Defendiendo la incompetencia
La Comisión Europea procesó este pasado miércoles a Google por haber incurrido supuestamente en prácticas anticompetitivas, lo que podría acarrearle una sanción superior a 6.000 millones de euros. El argumento empleado por Bruselas es que la compañía estadounidense abusa de su elevada cuota de mercado en la industria de sistemas operativos para móviles y tablets (en concreto, su sistema operativo Android) para endosar a los consumidores y a los fabricantes otros productos que éstos no han solicitado (como su motor de búsquedas o su aplicación de mapas). Sin embargo, la única que está abusando de su posición dominante es la Comisión Europea: al sancionar y cortarle las alas a Google, sólo está facilitando que sus alternativas menos competitivas crezcan a su costa, penalizando con ello a los consumidores que escogen voluntariamente el pack de productos que les ofrece Google en un mercado abierto. Si Bruselas quiere de verdad fomentar la competencia, lo que debe hacer es eliminar cualquier barrera de entrada y cualquier traba a la gestión empresarial: destruir a los más competentes es una mala forma de defender la competencia.

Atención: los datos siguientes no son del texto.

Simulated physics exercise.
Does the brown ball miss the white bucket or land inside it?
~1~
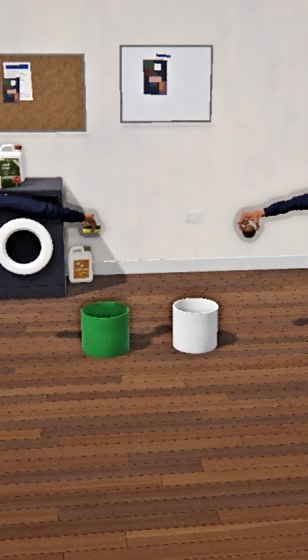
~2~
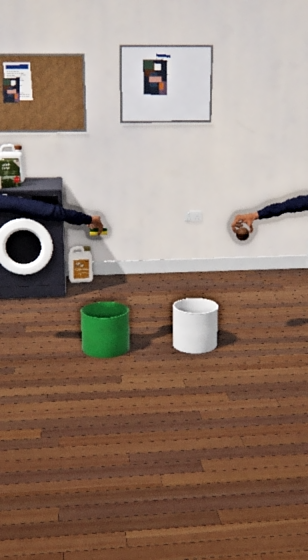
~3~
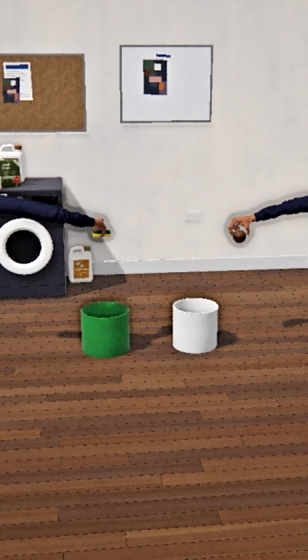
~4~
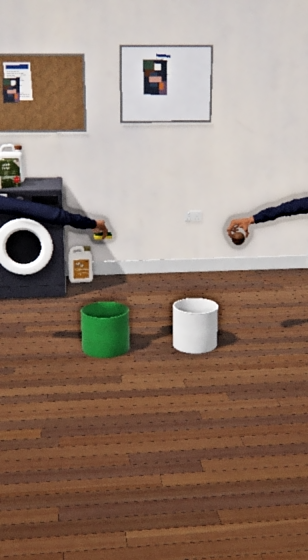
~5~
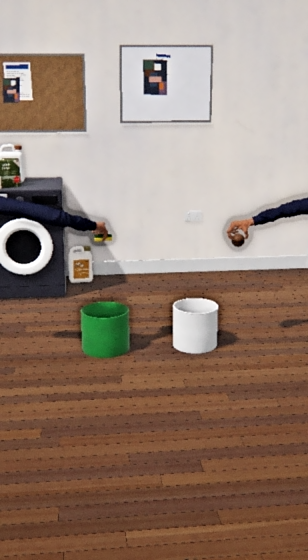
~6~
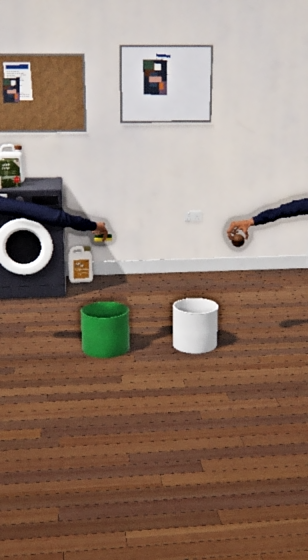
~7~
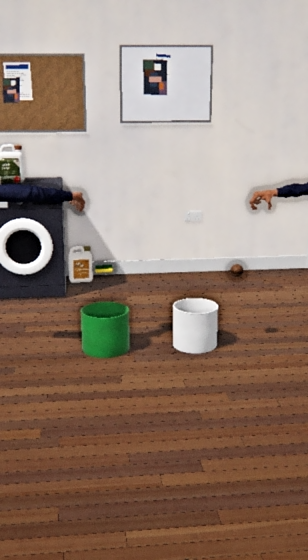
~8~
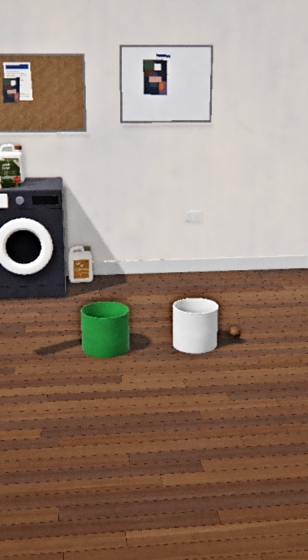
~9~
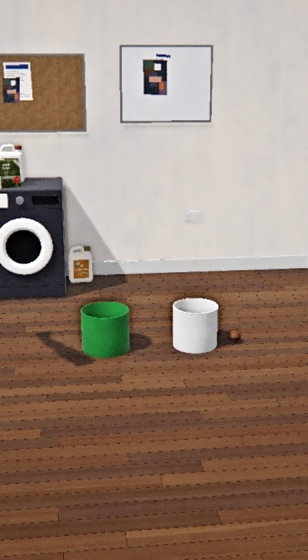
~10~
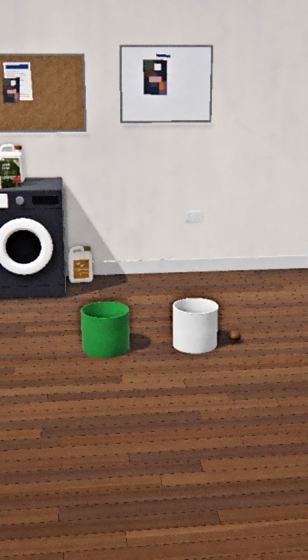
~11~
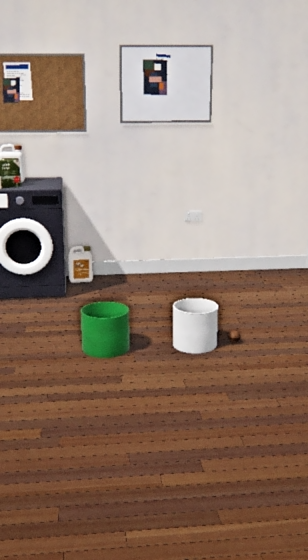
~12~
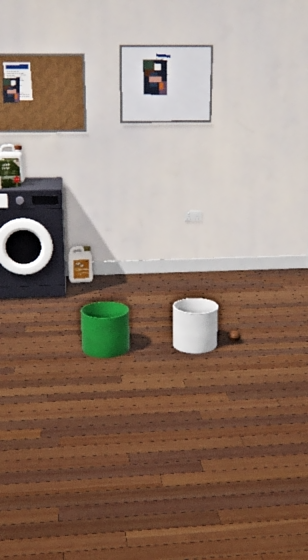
The brown ball misses the white bucket and ends up on the floor just to the right of it.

Argentina sale del default
Después de 14 años, Argentina ha salido finalmente del default. La victoria de Mauricio Macri en las elecciones del pasado mes de noviembre ha permitido que el país vuelva a acceder a los mercados internacionales para emitir deuda y que, con lo ingresado merced a esas nuevas emisiones, pague a todos aquellos acreedores (los llamados ‘holdouts’) que se habían negado a aceptar tanto el impago inicial cuanto las subsiguientes proposiciones de quita. De hecho, si Macri se hubiera negado a pagar a estos acreedores, habría tenido imposible volver a emitir deuda en los mercados globales. Del caso, pues, cabe extraer dos importantes lecciones. La primera es que la credibilidad y buena fe de un gobierno es altamente relevante a la hora de generar confianza ante los inversores. La segunda es que, por mucho que un Estado repudie su deuda, tendrá que terminar pagándola: el peronismo argentino creyó que con el tiempo los acreedores se olvidarían de su atraco a mano armada, pero 14 años después seguían exigiendo cobrar so pena de bloquear judicialmente su regreso a los mercados financieros.